The court further said that the EPA had violated what is known as the "non-delegation doctrine" which courts use to enforce the clause "giving all legislative powers" to Congress. In other words, the court said that the EPA did not have unfettered license to set whatever air-quality standards it chose.

Despite that ruling, the EPA in December imposed the ozone and particulate standards on power plants throughout the South and Midwest. This action seems blatantly extra-legal, as was its suit against the seven utilities.

In the suit, the EPA claimed that routine maintenance activities over the last 20 years at 32 coal-fired power plants were actually major modifications under the Clean Air Act. By this definition, if a utility undertakes a major overhaul at a power plant that causes any significant increase in emissions, the project can require extensive and costly permitting requirements under the "new source review" requirements of the Clean Air Act. The maintenance and repair efforts, however, were not performed surreptitiously but were part and parcel of ongoing, visible and recorded efforts known to government inspectors. From the early 1980s, these inspections included an awareness of numerous instances of changes characterized as "routine maintenance" with no significant criticisms.

INDEED, IN 1996, the EPA stated that "routine maintenance, repair and replacement" did not mean that utilities were doing anything wrong. To keep their plants running, utilities have routinely maintained, repaired, and replaced items such as turbine blades and coal pulverizers without being subject to new source review provisions. Yet now, the EPA is rewriting history by insisting that utilities have been violating the Clean Air Act for the past two decades by undertaking routine maintenance.

What's more, the EPA's actions ignore significant progress utilities have made in reducing emissions. EPA reports note emissions of nitrogen oxides, a precursor of ozone, have decreased from 6.7 million tons in 1990 to a projected 4.6 million tons in 2000. These same reports also indicate that emissions of sulfur dioxide have fallen from 17.5 million tons in 1980 to 13.1 millions tons in 1997, with additional reductions expected in the next few years. Importantly, these significant reductions in power-plant emissions have occurred even as U.S. electricity production keeps rising.

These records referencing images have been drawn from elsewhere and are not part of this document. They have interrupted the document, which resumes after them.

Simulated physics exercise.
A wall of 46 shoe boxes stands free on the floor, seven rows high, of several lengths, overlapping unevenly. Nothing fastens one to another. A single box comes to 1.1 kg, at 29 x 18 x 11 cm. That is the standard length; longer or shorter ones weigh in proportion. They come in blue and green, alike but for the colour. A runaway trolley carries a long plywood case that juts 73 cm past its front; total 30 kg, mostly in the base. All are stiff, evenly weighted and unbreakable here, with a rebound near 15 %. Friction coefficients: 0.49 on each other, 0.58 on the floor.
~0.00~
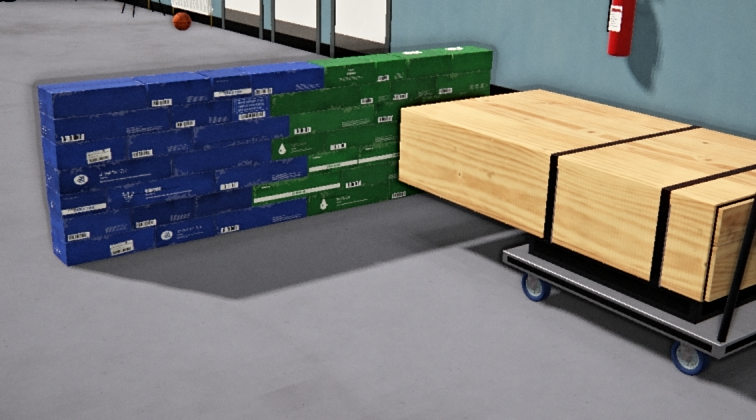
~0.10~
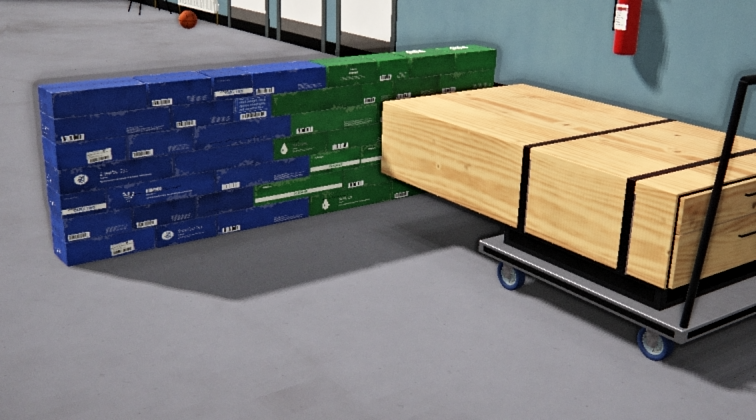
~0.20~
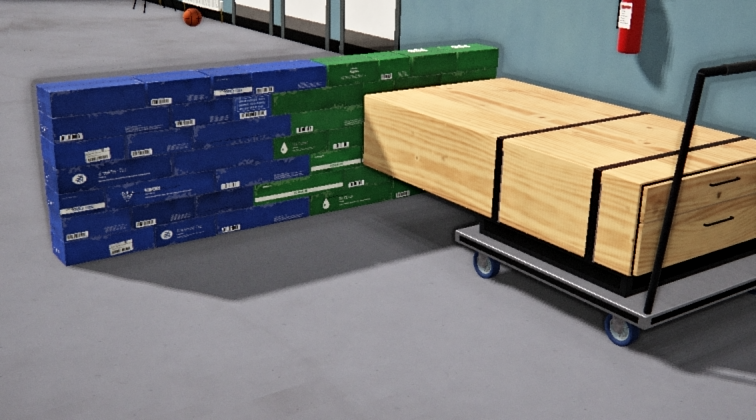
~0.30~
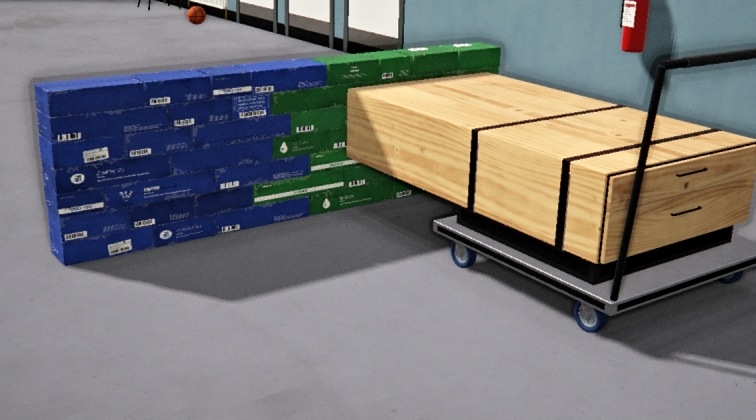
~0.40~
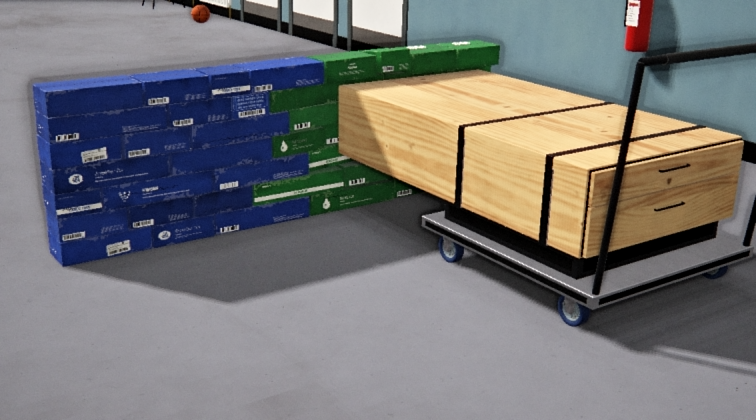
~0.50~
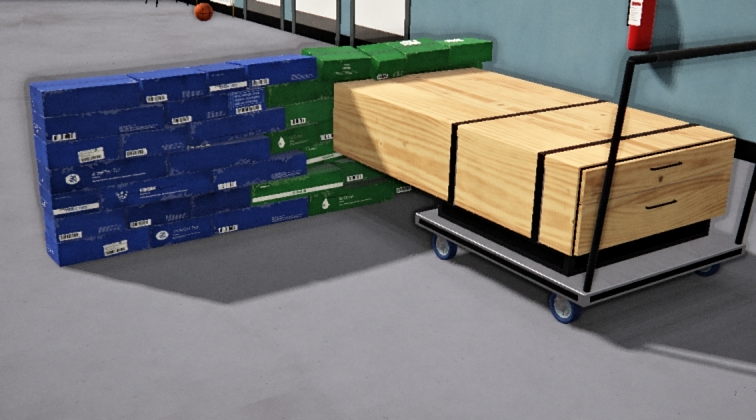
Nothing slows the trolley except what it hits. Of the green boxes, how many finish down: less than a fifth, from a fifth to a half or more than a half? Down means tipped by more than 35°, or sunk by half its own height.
Ending down: Upwards of a half.
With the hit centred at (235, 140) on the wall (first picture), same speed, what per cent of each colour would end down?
Then blue 100, green 50 per cent.
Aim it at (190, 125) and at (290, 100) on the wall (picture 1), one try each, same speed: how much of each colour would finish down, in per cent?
Blue 90 then 30, green 20 then 20 per cent.
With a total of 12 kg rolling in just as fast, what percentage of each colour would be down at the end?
Then blue 0, green 0 per cent.
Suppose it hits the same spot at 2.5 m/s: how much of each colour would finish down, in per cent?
Then blue 30, green 60 per cent.
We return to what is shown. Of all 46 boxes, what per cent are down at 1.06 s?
At that moment 60 per cent.
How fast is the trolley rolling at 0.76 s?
Roughly 0.2 m/s.
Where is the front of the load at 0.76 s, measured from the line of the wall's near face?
Some 20 cm beyond.
After 0.76 s, load 18 cm past the wall's line, still rolling; 5 of the 25 green boxes down (5 of 46 in all colours); top green box leaning 42°, 48 mm lower; top blue box leaning 29°.
After 1.06 s, load 24 cm past the wall's line, still rolling; 21 of the 25 green boxes down (27 of 46 in all colours); top green box on its side; top blue box on its side.
At rest (2.3 s), load 32 cm past the wall's line, stopped; 21 of the 25 green boxes down (27 of 46 in all colours); top green box leaning 44°, 44 cm lower; top blue box on its side. That is 84 per cent. As the last picture would show them, middles, top green box near (261, 134), top blue box near (105, 195).
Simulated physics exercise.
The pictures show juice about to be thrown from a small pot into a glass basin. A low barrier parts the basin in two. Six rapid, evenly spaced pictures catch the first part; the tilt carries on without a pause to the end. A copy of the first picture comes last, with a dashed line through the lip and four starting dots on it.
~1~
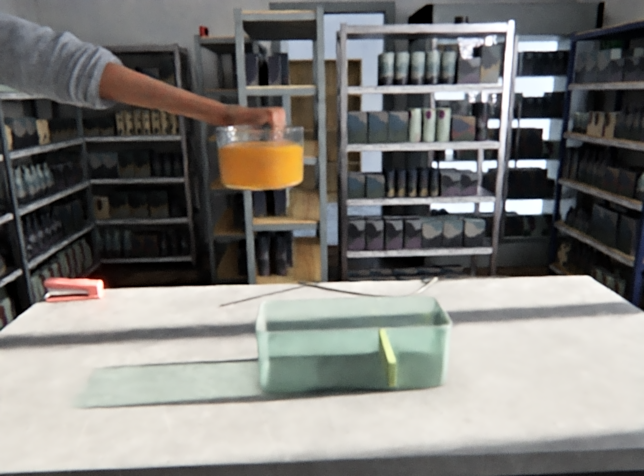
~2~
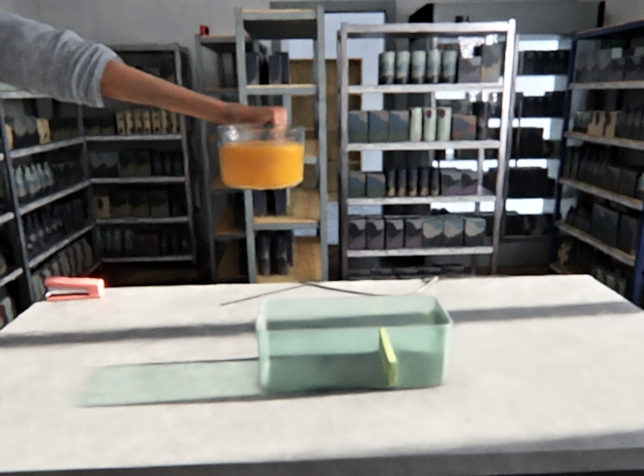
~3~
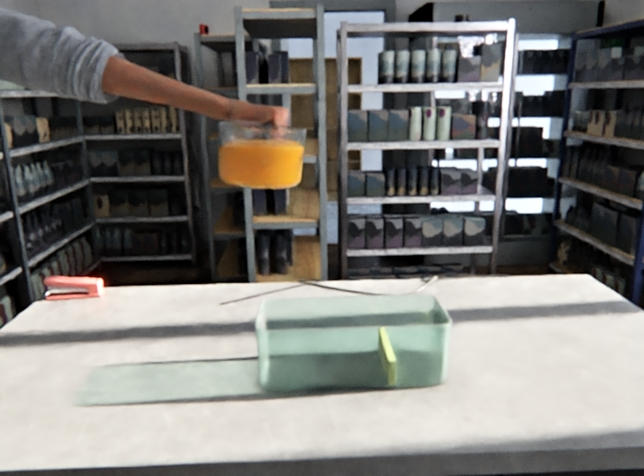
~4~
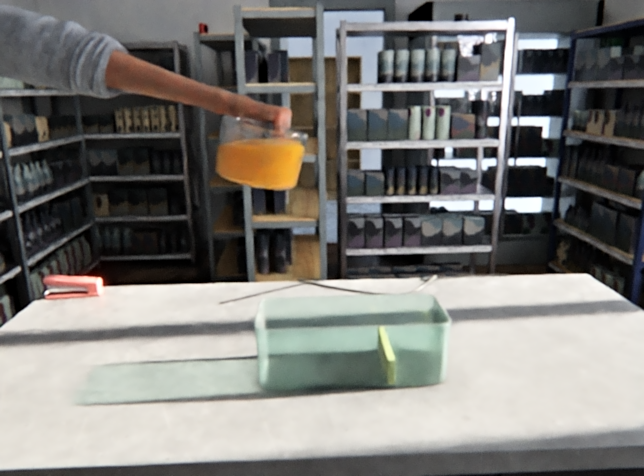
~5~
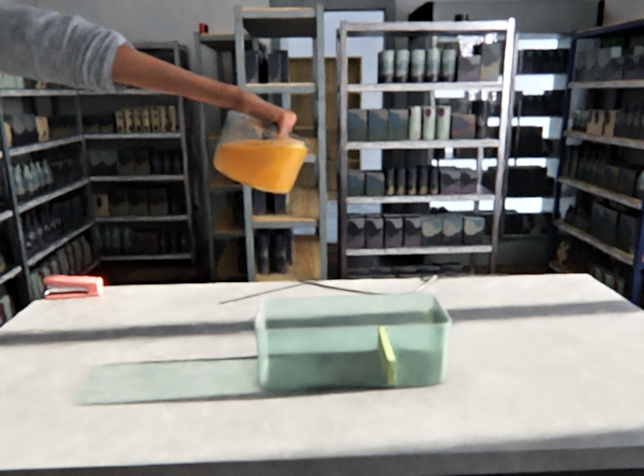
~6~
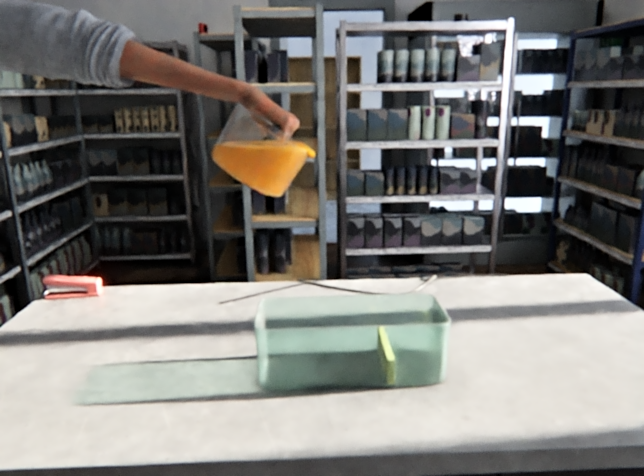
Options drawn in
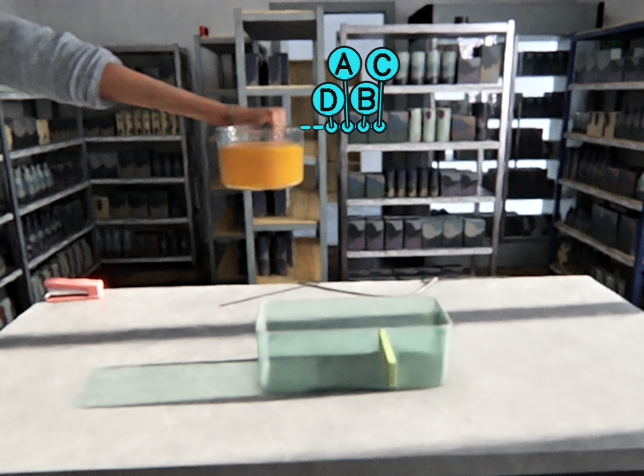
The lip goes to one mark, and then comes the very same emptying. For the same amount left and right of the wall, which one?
The answer is place D.
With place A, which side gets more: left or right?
The right side.
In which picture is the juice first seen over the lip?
In picture 6.
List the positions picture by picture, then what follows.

The problem is that the administrators at the EPA seem unwilling to consider the underlying tradeoffs involved. Instead, they consistently press for more stringent regulatory control regardless of the costs that would inevitably be imposed upon the people involved.

For instance, in his book titled Lost Rights, James Bovard points to a case filed against an aviation company in Arkansas. The company was accused of disposing 0.0003 percent of the solvent methylene chloride in its waste water thereby violating federal law. The jury quickly acquitted the firm when it learned that more of that chemical is present in decaffeinated coffee than was disposed of in the company's waste water. Nevertheless, the firm was forced to bear the cost of defending itself against an obviously frivolous law suit.

THE EPA'S nuisance lawsuits against utilities may force the closing of a number of power plants unless Congress takes action. In order to rein in this rogue organization, Congress should at the very least approve legislation that would mandate cost-benefit analysis for all regulatory programs. In this way, the relative costs of proposed regulations would be made known in a public setting and the scientific evidence used to determine those costs and benefits could be examined.